06/02/1629, 13

 
English | Nederlands

13 De Admiraliteit te Rotterdam schrijft d.d. Rotterdam 2 feb. dat de burgemeesters van Leiden niet willen toestaan dat Roos, kuiper Jan Gerridtsz. en wijnverlater Claes Harmansz., allen burgers van Leiden, op last van de fiscaal van de Admiraliteit door een gerechtsbode gedagvaard worden. De gedaagden hadden zich bij de Admiraliteit borg gesteld voor een zekere kaperkapitein, die zich op zee kwalijk heeft gedragen. De burgemeesters beweren dat een dagvaarding alleen kan gebeuren door een gerechtsbode van hun stad, terwijl dit volgens de supplianten de taak is van hun eigen gerechtsbode. Zij verzoeken HHM hun recht te handhaven, aangezien zij in de uitoefening van dergelijke bevoegdheden nooit enig belet hebben gehad van een provincie of een stad.

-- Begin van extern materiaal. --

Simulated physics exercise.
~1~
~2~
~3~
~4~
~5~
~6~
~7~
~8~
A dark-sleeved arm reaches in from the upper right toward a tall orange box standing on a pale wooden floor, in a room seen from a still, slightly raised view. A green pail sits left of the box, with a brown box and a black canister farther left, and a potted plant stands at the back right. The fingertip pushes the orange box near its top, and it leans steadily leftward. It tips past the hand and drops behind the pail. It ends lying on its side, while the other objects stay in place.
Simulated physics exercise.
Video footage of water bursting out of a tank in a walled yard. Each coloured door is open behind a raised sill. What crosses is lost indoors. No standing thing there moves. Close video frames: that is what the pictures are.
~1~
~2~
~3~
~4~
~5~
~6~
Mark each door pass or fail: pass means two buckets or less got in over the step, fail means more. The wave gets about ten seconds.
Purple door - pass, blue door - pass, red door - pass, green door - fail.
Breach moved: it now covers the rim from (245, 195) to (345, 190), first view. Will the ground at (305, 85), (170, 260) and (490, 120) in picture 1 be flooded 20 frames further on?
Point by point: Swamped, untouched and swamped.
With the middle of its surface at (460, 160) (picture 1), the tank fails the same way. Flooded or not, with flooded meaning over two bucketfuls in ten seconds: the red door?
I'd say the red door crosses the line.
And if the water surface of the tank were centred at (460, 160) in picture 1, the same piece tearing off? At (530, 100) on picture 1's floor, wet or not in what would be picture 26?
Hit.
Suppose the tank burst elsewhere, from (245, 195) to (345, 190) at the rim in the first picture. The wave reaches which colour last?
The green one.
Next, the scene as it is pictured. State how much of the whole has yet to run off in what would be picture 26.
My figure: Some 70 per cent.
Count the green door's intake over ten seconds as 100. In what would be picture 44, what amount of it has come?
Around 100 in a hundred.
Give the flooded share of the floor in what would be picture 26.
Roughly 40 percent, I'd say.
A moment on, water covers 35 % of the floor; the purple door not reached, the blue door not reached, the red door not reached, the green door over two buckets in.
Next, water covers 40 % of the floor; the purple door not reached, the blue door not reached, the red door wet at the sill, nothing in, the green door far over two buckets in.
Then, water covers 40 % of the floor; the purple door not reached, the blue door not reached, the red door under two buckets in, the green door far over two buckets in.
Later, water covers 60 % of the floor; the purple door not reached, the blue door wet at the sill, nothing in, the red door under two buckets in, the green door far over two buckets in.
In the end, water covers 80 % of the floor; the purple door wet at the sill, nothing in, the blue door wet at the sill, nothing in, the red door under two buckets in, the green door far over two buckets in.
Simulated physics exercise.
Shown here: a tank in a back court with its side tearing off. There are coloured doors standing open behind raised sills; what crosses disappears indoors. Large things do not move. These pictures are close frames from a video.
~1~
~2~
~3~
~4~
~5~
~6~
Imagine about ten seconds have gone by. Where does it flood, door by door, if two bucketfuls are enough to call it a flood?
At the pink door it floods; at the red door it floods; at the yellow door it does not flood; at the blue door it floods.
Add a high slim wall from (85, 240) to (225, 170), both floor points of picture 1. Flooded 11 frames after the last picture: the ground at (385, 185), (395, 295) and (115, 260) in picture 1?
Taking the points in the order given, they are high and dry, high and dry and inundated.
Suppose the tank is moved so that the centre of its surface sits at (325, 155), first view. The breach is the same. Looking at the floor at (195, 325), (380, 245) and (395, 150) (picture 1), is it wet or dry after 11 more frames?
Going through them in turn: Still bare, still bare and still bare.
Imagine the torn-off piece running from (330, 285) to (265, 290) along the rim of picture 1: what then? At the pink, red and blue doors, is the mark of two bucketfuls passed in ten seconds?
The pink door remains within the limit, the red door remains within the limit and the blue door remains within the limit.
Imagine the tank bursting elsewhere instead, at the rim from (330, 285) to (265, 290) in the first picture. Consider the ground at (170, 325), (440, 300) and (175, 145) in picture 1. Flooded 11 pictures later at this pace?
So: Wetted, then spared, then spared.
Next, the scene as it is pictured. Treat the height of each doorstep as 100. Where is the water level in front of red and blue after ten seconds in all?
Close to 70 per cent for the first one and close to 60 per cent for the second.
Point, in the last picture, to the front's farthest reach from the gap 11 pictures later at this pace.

HHM sturen de missive met de meegezonden stukken aan de Staten van Holland om deze nader te onderzoeken en er met de burgemeesters van Leiden over te spreken. De Staten moeten ervoor zorgen dat de Admiraliteit klachteloos wordt gesteld en dat ze recht kan spreken over de genoemde personen alsof ze er een contract mee heeft afgesloten.